スレッドを生成、管理、破棄、および同期するのに必要なオーバーヘッド (fork-join と呼ばれるシングルから並列への切り替え (single-to-parallel)、または並列からシングルへの切り替え (parallel-to-single) によって増加します)。
メモリー、バスの帯域幅、CPU 実行ユニットなど、共有リソースのパフォーマンス制約。
共有メモリーまたは偽の共有メモリーによって生じるメモリーの競合。
パフォーマンスの解析は常に、適切に構成された並列化アルゴリズムまたはアプリケーションから始めます。例えば、バブルソートの並列化は、手動で最適化されたアセンブリー言語であっても、良い開始位置とはいえません。スケーラビリティーに注意してください。2 個の CPU で実行するプログラムの作成は、n 個の CPU で実行するプログラムの作成よりも効率的ではありません。OpenMP* では、スレッド数はコンパイラーによって選択されます。このため、スレッド数に関係なく動作するプログラムが非常に望ましいといえます。生産/消費構造は、2 つのスレッド用に作成されているため、効率的ではありません。
アルゴリズムが決定したら、対象のインテル® アーキテクチャーでコード (シングルスレッド・バージョンが望ましい) が効率的に実行されることを確認します。[Q]openmp オプションをオフにするか、あるいは [Q]openmp-stubs オプションでビルドして、シングルスレッド・バージョンを生成し、通常の最適化を通して実行します。
シングルスレッドのパフォーマンスを確認したら、マルチスレッド・バージョンを生成して、解析を始めます。
最適化を行うには、忍耐力、経験、実践が必要です。

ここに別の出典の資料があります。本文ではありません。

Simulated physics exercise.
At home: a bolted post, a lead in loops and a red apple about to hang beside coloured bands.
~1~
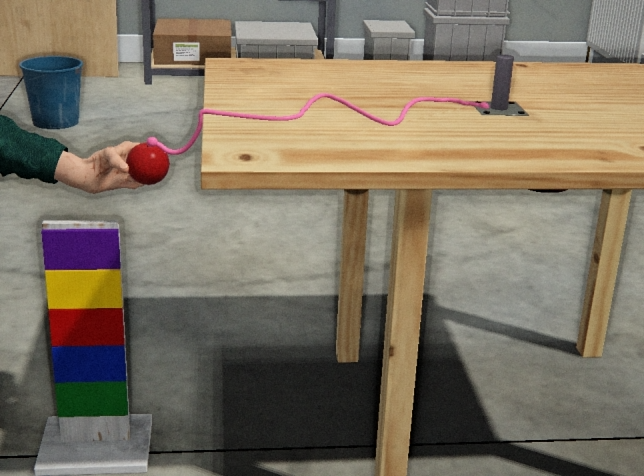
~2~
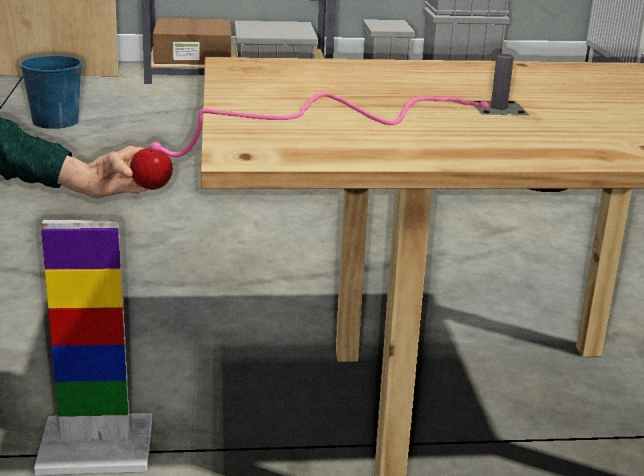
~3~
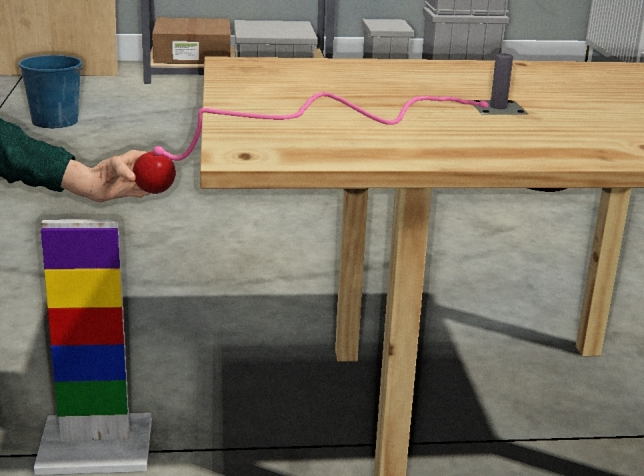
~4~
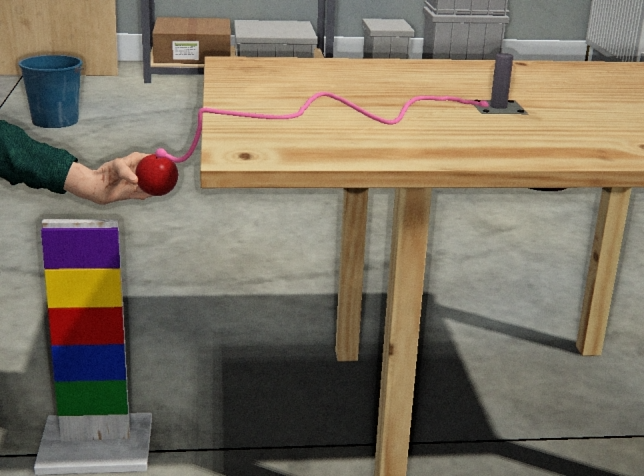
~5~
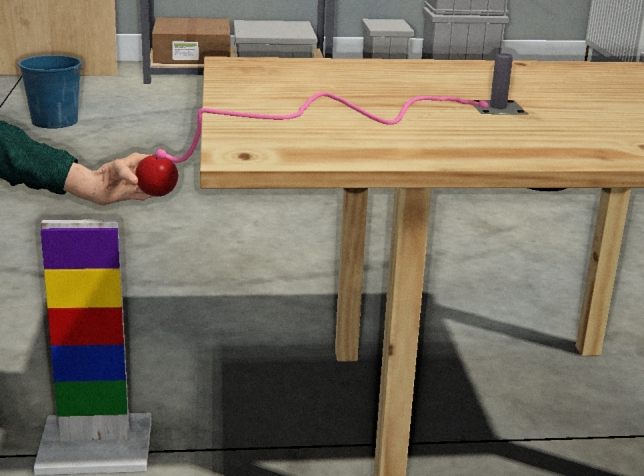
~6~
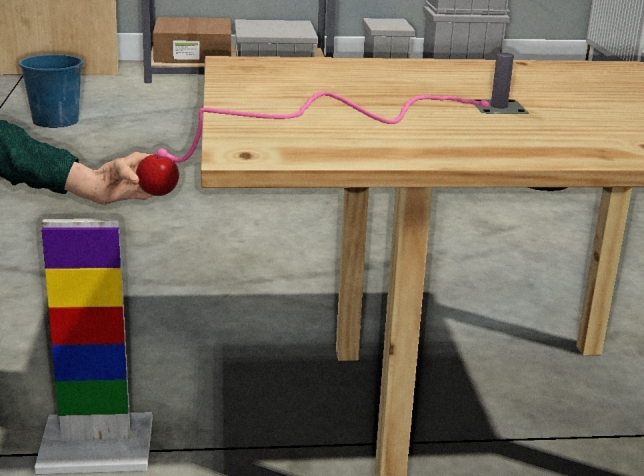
A hand in a dark green sleeve holds a red ball-like apple on a pink lead just off the left end of a light wooden table, seen from slightly above in a concrete-floored workshop. The lead winds across the tabletop to a dark upright bracket, with purple, yellow, red, blue and green bands standing below the hand. The hand edges slightly right and down, then stays almost still, while the camera holds steady.
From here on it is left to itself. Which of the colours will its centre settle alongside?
It settles alongside blue.
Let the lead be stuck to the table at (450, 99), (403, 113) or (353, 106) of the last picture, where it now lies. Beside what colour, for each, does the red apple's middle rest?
Each in turn comes out as blue, red, yellow.
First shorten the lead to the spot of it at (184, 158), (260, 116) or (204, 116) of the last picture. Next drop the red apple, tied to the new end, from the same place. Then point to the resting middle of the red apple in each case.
In turn, (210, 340) for the first, (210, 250) for the second and (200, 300) for the third.
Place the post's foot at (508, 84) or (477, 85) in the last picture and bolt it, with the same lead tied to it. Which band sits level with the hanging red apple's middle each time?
The first case gives red, the second gives blue.
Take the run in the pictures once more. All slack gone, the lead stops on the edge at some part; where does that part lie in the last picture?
Pixel (322, 94) or thereabouts.
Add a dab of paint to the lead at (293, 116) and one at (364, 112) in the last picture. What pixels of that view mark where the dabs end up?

最適化するアプリケーションと同じようにコンピューターのリソースを使用する小規模なテストプログラムを作成して、何をすると速くなるのか試してみてください。コードの並列セクションで異なる scheduling 節を試すことも忘れないでください。並列領域のオーバーヘッドが実行時間に対して大きい場合、if 節を使用してセクションをシリアルに実行すると良いかもしれません。